Tests are important, as always but it may be more important when you are developing an smart contract. Why? Because the blockchain is immutable.

The main difference between Solidity development and other languages or environment is that after the implementation of an smart contract in the Ethereum network the contract is immutable, meaning that it will never be modified or updated again.

The first code that get's deployed is the one that will remains unchanged for the rest of time. This is because one the main concerns of Solidity is security. If there's a flaw in your contract code, there is no way to patch it later. You would have to tell to the users of the contract to use a different contract (identified by an address) to get the fix.

Sounds uncomfortable right? But, believe it or not, this is a feature. The code that your wrote it becomes a law. IF you read the code of an smart contract (and verified that that code is actually the one deployed) you can be sure that every time you call a function it will behave exactly as the code says it.

So you need to be sure before deploy and the best way to get that confidence is by testing.

Hardhat (the development environment of choice for this course) offers the tools to test the smart contract using Javascript or Typescript by leveraging the power of Ethers.js to interact with the Ethereum network and Waffle, a testing library built on top of Ethere.js

You already dip your toes on a bit of testing code, now let's add a more robust test to check that the contract behaves as expected.

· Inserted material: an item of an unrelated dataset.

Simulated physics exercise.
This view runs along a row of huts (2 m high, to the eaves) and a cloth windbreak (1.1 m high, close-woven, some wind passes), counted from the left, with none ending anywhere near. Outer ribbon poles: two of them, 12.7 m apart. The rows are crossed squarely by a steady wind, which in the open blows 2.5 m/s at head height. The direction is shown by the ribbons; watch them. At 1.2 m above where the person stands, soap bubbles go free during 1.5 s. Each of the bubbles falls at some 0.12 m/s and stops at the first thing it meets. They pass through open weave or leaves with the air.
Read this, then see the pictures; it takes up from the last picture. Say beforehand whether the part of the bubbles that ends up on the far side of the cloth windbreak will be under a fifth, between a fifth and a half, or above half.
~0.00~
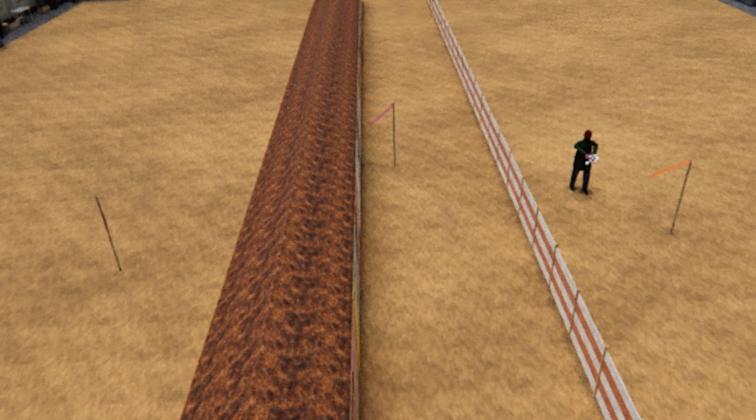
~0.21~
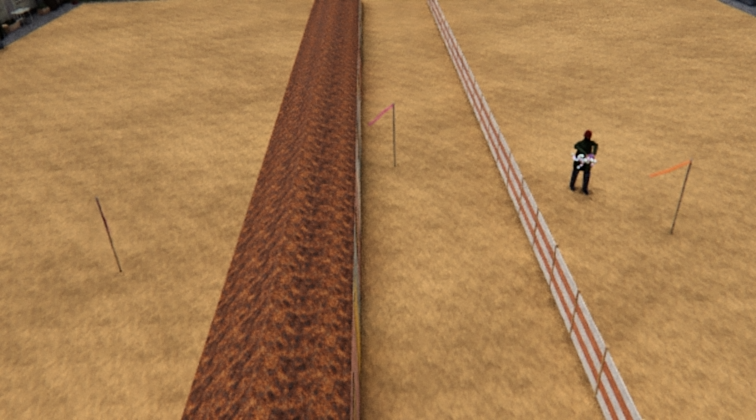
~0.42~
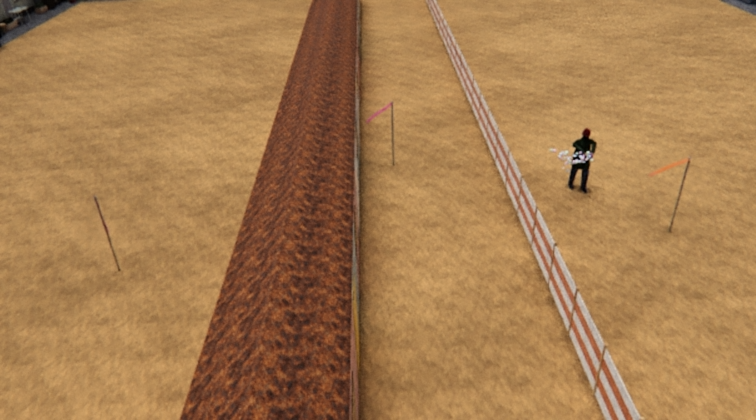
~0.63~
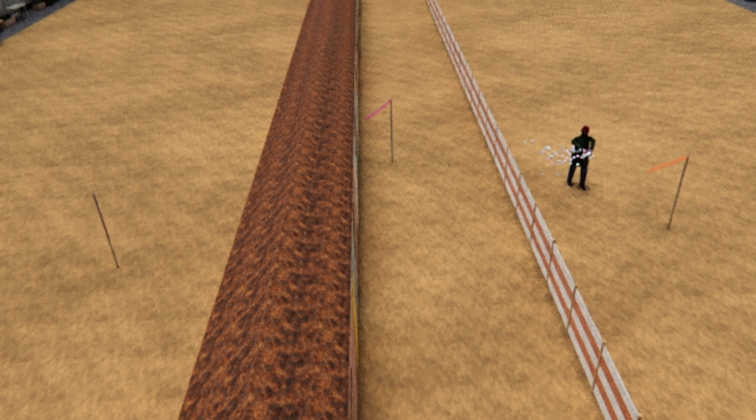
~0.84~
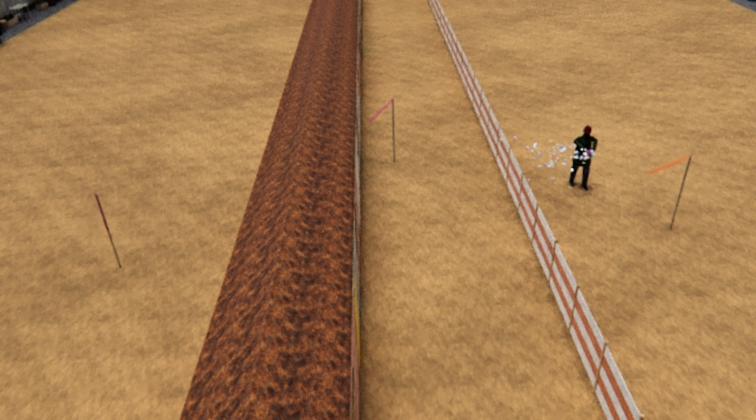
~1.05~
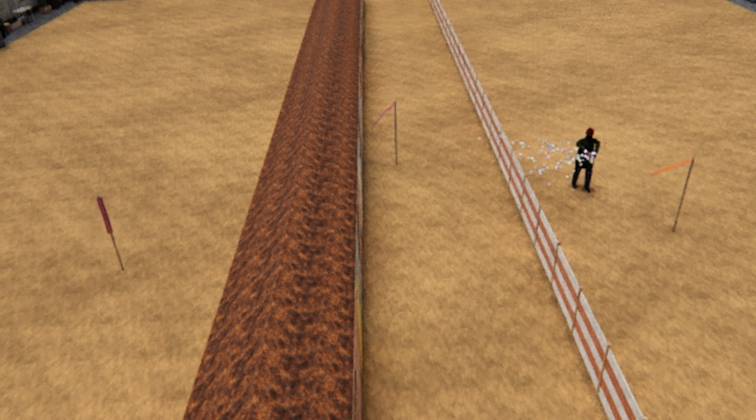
It should come out above half.
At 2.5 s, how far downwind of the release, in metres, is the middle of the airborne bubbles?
About 2.5 m.
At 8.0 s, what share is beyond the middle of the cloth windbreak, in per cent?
100 %.
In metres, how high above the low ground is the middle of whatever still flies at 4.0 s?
Somewhere near 2.4 metres, I'd say.
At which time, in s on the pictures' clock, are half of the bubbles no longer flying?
16.5 s.
After 2.5 s, 100 % is in the air or yet to come; 73 % is beyond the cloth windbreak; the middle of what still flies is 1.6 m above the low ground, near (492, 145).
After 4.0 s, 97 % is in the air or yet to come; 98 % is beyond the cloth windbreak; the middle of what still flies is 2.3 m above the low ground, near (392, 123).
After 8.0 s, 84 % is in the air or yet to come; 99 % is beyond the cloth windbreak.
After 20.0 s, 32 % is in the air or yet to come; 99 % is beyond the cloth windbreak.
After 45.0 s, 3 % is in the air or yet to come; 99 % is beyond the cloth windbreak.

Instructor: [0:00] Now, you have pieces of the smart contract ready to be used, but remember, testing a smart contract is very important in the process of creating one, because after the deployment, it cannot be changed. Let's write tests for your smart contract. [0:23] Open the tipjar.js file and start adding new test. The first test to create is to check that the tip is successfully sent and that the total of new tips is bigger than before. This will be an asynchronous function. Let's retrieve some addresses for the operations using ethers.getsigners function.

[0:52] It will return an array of addresses where the first item will be the owner. Then, retrieve the balance of these addresses using the GetBalance function from the address and trigger the transaction.

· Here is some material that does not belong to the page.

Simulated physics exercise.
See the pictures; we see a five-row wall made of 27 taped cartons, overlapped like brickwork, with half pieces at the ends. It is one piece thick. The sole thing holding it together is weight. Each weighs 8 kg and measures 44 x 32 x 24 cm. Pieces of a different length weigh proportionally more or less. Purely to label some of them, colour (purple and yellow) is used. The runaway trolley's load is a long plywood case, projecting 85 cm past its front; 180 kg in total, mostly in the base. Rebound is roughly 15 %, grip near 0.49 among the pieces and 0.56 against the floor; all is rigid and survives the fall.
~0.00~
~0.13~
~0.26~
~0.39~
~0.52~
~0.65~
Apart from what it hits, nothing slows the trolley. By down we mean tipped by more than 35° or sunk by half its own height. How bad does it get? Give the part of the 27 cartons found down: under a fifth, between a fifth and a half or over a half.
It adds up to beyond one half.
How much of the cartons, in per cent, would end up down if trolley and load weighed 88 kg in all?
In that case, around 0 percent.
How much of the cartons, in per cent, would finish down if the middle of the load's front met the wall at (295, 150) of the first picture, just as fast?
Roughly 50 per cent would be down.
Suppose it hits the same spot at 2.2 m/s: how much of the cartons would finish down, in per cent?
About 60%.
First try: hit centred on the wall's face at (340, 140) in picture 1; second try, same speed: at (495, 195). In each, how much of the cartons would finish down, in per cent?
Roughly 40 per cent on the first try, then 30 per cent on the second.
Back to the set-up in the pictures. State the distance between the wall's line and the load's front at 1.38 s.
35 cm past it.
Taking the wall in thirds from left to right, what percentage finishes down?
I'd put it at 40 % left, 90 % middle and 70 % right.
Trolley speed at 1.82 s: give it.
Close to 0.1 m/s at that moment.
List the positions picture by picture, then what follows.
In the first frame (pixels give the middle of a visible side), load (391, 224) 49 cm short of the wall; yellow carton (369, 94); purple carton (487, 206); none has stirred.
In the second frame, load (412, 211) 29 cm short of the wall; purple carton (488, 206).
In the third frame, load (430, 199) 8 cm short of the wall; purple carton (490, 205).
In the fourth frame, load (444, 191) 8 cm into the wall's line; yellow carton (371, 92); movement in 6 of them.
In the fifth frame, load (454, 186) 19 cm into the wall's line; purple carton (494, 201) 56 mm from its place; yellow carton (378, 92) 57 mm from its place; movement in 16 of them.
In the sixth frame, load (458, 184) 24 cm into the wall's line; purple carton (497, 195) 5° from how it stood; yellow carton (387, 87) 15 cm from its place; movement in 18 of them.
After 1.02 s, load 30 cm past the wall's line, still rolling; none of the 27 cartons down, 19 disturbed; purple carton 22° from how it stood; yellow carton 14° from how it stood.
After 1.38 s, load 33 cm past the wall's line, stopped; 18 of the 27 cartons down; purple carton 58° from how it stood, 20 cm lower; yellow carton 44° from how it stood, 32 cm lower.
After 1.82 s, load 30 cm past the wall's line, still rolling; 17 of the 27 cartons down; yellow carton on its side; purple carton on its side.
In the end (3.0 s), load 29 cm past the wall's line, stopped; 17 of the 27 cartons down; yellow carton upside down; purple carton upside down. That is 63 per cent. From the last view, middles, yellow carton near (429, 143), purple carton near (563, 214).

[1:08] You have the contract instance already defined above. You'll need to copy this piece of code, but instead of copying it, let's move this logic to its own block inside and before all function. Now, you can access the contract from any part of the test.

[1:27] Time to perform a transaction by connecting the sender address with the contract. This address is the one that will interact with the contract and perform the syntax function by adding as arguments the message, the name, and the amount you want to send.

[1:46] Let's fix this type here. Now, to define the value, you cannot directly pass any number. You need to parse it as ether using the ethers. YouTube.parse ethers function. Let's use .001ethers. Then, wait for the transaction to be done and retrieve the new balances by using the owner.getbalance, again, same for the sender.

[2:20] Let's compare them using some assertions. Check that the new balance is above the previous one. Do the same with the sender balance, but in this case, check that the balance is below the previous value. Also, let's check the contract total tips variable.

[2:43] You can also test these changes by using a custom matcher provided by the Waffle framework. This is the changeEthersBalance function that assert that the transaction changes the balance of a particular address in a certain amount.

[3:03] Now, run the test. Open your terminal, be sure to be in the project folder, and run MPM run hardhat test, and wait for the results. All the tests are passing, but the contract has another function. Let's write a test for it, should return all the tips.

[3:26] Again, an asynchronous function, define the amount you want to use for this transaction, retrieve the sender address using the getSigners function. You can copy the previous transaction code but by sending a different amount with a different message and name. Send the transaction and wait for the result.

[3:50] Now, retrieve the tips by using the getAllTips function from the contract. Check that the Total Tips, public variable, is equal to two, because there are two transactions.

[4:03] Also, check that the array size is equal to two. At last, check the content of the tips array by comparing the values of each item. Let's run the test again. There you have three tests passing, but there is one more scenario. Check for a failure transaction. The contract code says that a transaction will fail, if the amount that the user wants to send is bigger than its own balance.

[4:35] Let's write this scenario. Retrieve the sender address using, again, the getSigners function. Set an insane amount of Ether, and try to perform the transaction. Copy and paste the same transaction code used before, but let's remove the waiting call of it because it's not needed.

[4:56] Now, write the assertion waiting for the transaction to be reversed. Run the test. You have four tests passing, but the contract is throwing a message when the transaction fails. You can assert that or test for that scenario by using the reverted with args function, and passing the text of the message to it. Run the test again, and all the scenarios were covered.